Will there be enough work?

There will certainly be enough driving instructors!

How are you going to get through it?

Wednesday 1 August 2007

Too much work - do I franchise it out?

Yep, it's true.

I've turned down 6 learners in the last fortnight.

I've dissuaded 3 people from taking intensive courses.

I've given a lot of information to a potential driving instructor in the hope that he will do a lot of research. Then I gave him my competitor's number!

And I still haven't got enough time to think...

And no. I'm not earning the fabled £30k a year - some of us simply can't do that many hours - we go slightly mad, or feel terrible that we're not offering value for money.

It does raise the question though - should I start a franchise? Should I charge someone £100 or more a week just for doing the same stuff I do for myself? Should I just find an ADI who wants to pay me an intro fee for customers? Should I take on a PDI and train them up "in my own image"?

Or should I just stick to being the one man band, be glad that I can pick and choose my own customers (not take all the dross that phone up with the same stupid questions), and just keep raising my prices until it settles down?

I'm voting for the easy life guys, sorry. I promise I'll pass on the work if you're good. If you're not, you just won't get a mention.

Oh, and if you want driving lessons - don't ask the price as your first question - there's more important things when choosing a driving instructor.

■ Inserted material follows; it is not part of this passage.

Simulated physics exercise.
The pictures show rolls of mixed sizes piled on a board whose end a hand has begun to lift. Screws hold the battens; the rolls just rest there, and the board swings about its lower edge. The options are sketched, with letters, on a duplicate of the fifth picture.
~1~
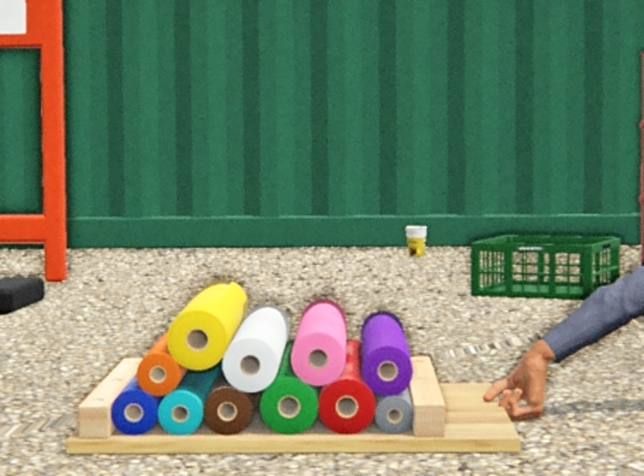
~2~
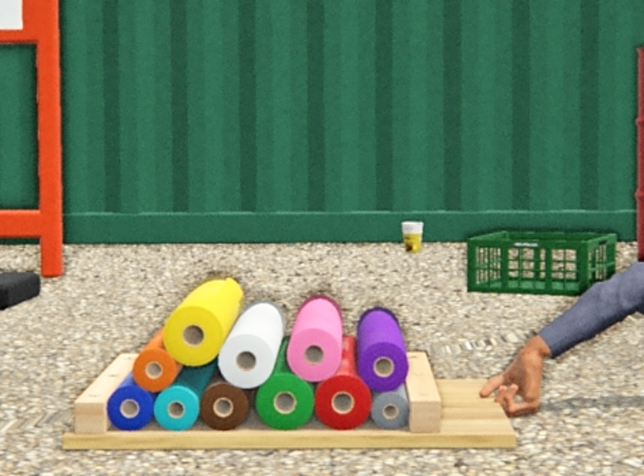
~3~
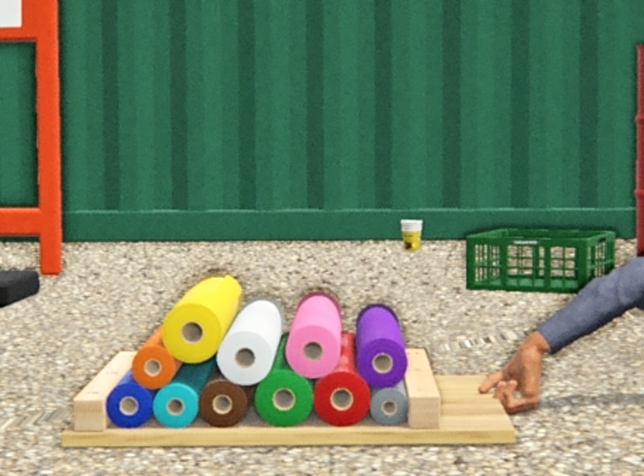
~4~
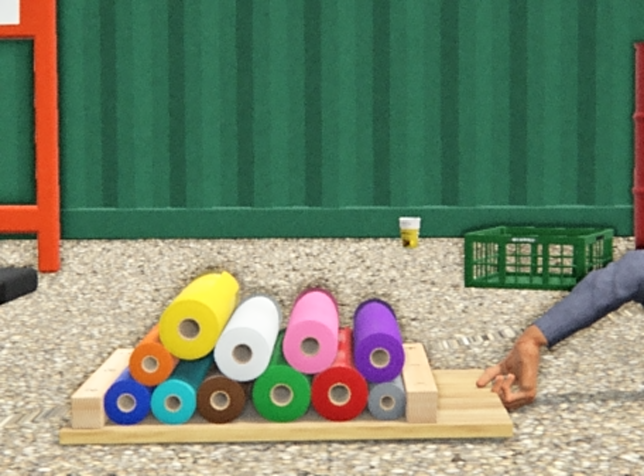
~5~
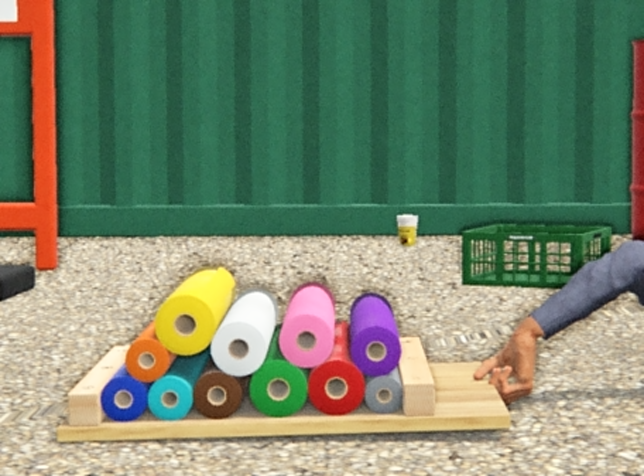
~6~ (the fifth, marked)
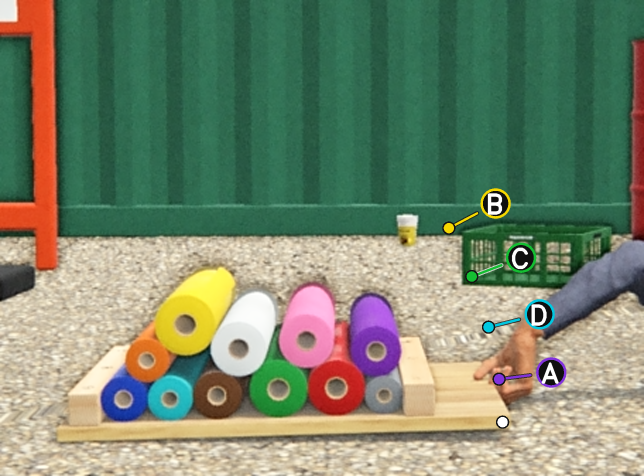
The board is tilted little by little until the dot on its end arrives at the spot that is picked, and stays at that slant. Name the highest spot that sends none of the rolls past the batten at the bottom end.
The answer is mark D.
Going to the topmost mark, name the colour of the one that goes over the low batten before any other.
First is the orange one.
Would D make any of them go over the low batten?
No.
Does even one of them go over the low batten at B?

If you ask the price you'll immediately get the brush off from me, because I reckon you've probably done very little research (prices are published on my website) and from experience you'll mess me about, won't listen to my advice, and you'll cancel on me when I really don't need the trouble.

I'll stick with the people I like the sound of.

(PS: Apologies for guys out there who're struggling - I guess I'm lucky - give it time and either you'll be busy too, or I'll be hoping you refer someone my way!)